それでも,上に述べたような闘いの競技を促進する一方で,自分が動物虐待の加害者だと思っていない人は少なくありません。むごい扱いをして苦しめたり殺したりしておきながら,その動物がとても好きだと言う人もいます。闘鶏愛好者は,料理なべに入ることになる普通の鶏よりも自分たちの闘鶏のほうが長生きすると言います。慰めになるなどとはとても言えません。
なぜむごい仕打ちは間違っているか
神は,わたしたちが動物から恩恵を受けることを許しておられます。聖書の原則は,食物にし,衣服に用い,身を守るために動物を殺すことを許しています。(創世記 3:21; 9:3。出エジプト記 21:28)しかし,命は神にとって神聖なものです。動物に対する人間の支配権は,命に対する敬意を表わし,平衡の取れた仕方で行使されなければなりません。聖書は,ニムロデという人物のことを批判的に述べています。ニムロデは,単にスリルを味わうためだけに,動物や,おそらく人間をも殺したようです。―創世記 10:9。

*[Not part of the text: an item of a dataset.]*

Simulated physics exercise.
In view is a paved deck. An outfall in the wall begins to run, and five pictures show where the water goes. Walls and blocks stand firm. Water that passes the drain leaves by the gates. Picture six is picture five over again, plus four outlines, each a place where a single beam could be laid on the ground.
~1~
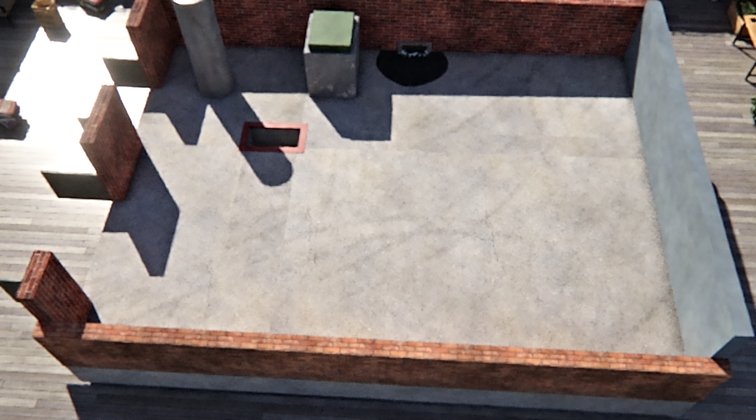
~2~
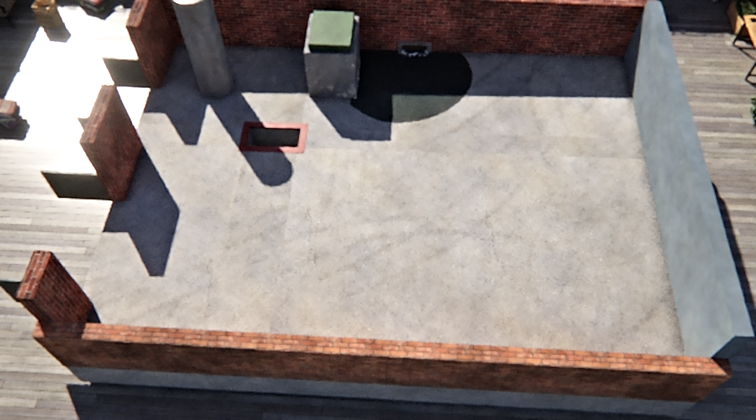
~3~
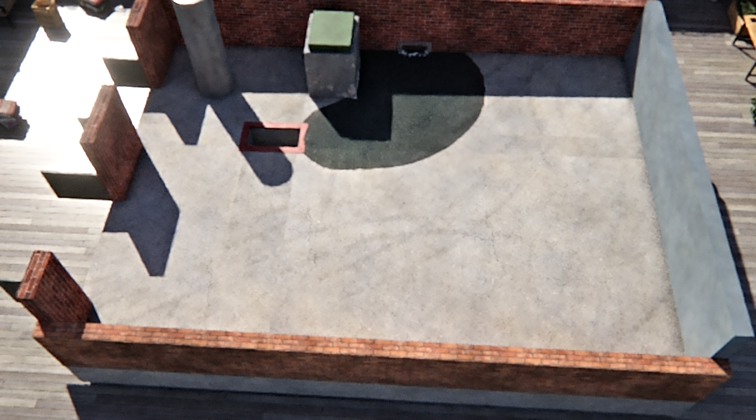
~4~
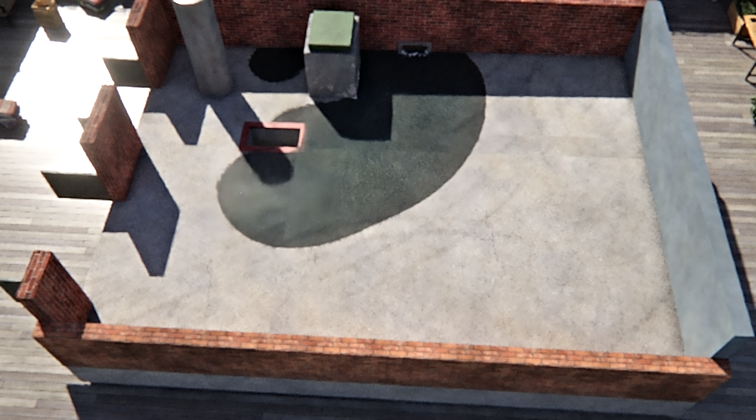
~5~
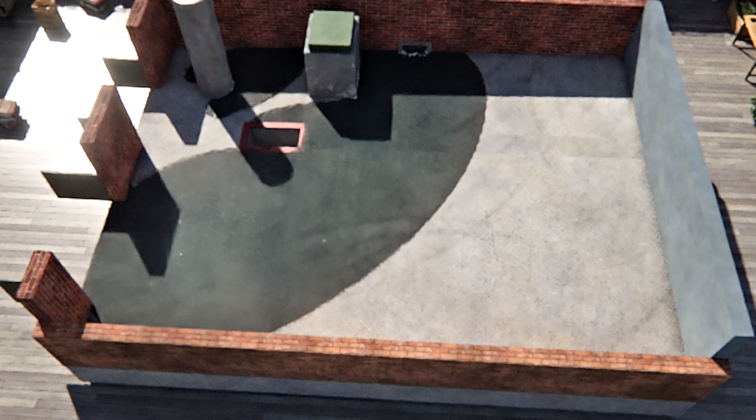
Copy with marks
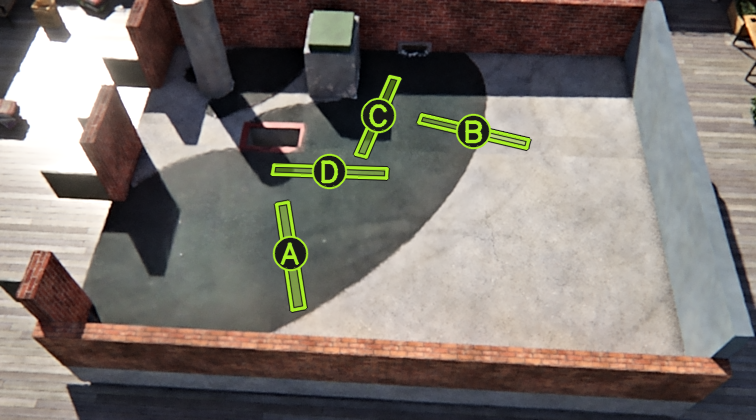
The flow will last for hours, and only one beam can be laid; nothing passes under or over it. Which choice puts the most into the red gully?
Spot D does it best.
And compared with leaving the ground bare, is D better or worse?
It is better.
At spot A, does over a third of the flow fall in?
No, it does not.
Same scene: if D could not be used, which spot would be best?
B.
On the marked copy, A from (282, 203) to (298, 308); B from (420, 118) to (527, 144); C from (360, 155) to (394, 77); D from (273, 169) to (386, 173).
With A, about 14 % of the stream goes into the red gully, about 86 % out by the gates.
With B, about 27 % of the stream goes into the red gully, about 72 % out by the gates.
With C, about 9 % of the stream goes into the red gully, about 91 % out by the gates.
With D, about 50 % of the stream goes into the red gully, about 50 % out by the gates.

イエスは,神が動物を気遣っておられることをこのように語りました。「すずめ五羽はわずかな価の硬貨二つで売っているではありませんか。それでも,その一羽といえども神のみ前で忘れられることはありません」。(ルカ 12:6)また,悪を行なっていたものの,後に悔い改めた者が大勢いた都市を滅ぼすというご自分の考えを変えられたとき神ご自身は,「大いなる都市ニネベを,……十二万以上の人々に加えて多くの家畜もいるこの所を惜しんだとしても当然ではないか」と言われました。(ヨナ 4:11)明らかに,神は動物のことを,単に使い捨てにするものや好き勝手に捨てることができるもののようには考えておられませんでした。
イスラエル人に律法を与えられた時,神は動物のふさわしい世話について教えました。イスラエル人に対し,迷子の動物は所有者のもとに戻し,苦しんでいる動物は救うよう求められました。(出エジプト記 23:4,5)動物も人間と同じように安息日の休息から益を受けることになっていました。(出エジプト記 23:12)家畜を正しく扱うよう定めた律法がありました。(申命記 22:10; 25:4)明らかに,動物は過酷に扱われることなく,むしろ世話や保護を受けることになっていました。
箴言 12章10節は,神の見方について,「義なる者はその家畜の魂を気遣っている。しかし,邪悪な者たちの憐れみは残酷である」とはっきり述べています。ある聖書注釈書はこの節を,「義なる人の親切は口のきけない動物にも及ぶ。しかし邪悪な人は,自分がしごく穏やかだと思っているときにも残酷である」と訳しています。―「信者の聖書注解」,ウィリアム・マクドナルド著。
義なる人は,動物を親切に扱い,何を必要としているか知ろうと努めます。邪悪な人は,口では動物への愛情を表わしますが,その“憐れみ”は,いくらよく見ても実際にはむごい仕打ちです。その行為が,当人の抱く利己的な動機をあらわにします。金儲けのために動物を闘わせる者にこれは何とぴったり当てはまるのでしょう。
動物にとっての救済
確かに,人間に対する神の最初の目的は,「海の魚と天の飛ぶ生き物と地の上を動くあらゆる生き物を服従させ」ることでした。(創世記 1:28)動物に対するむごい仕打ちが,この目的の中に占める場所はありません。動物に対する非人間的な扱いが永久に続くことはありません。神が,不必要な苦しみすべてを終わらせてくださると信じることのできる根拠があります。しかし,どのようにしてでしょうか。
神は,邪悪で残酷な人々を除き去ると約束しておられます。(箴言 2:22)動物に関して,ホセア 2章18節はこう述べています。「わたしはその日……野の野獣,また天の飛ぶ生き物や地面をはうものに関して必ず契約を結(ぶ)」。その時に生活できるのは何とすばらしいことでしょう。それは,まっすぐな人間だけでなく動物もまた,平和な状態から益を受ける時なのです。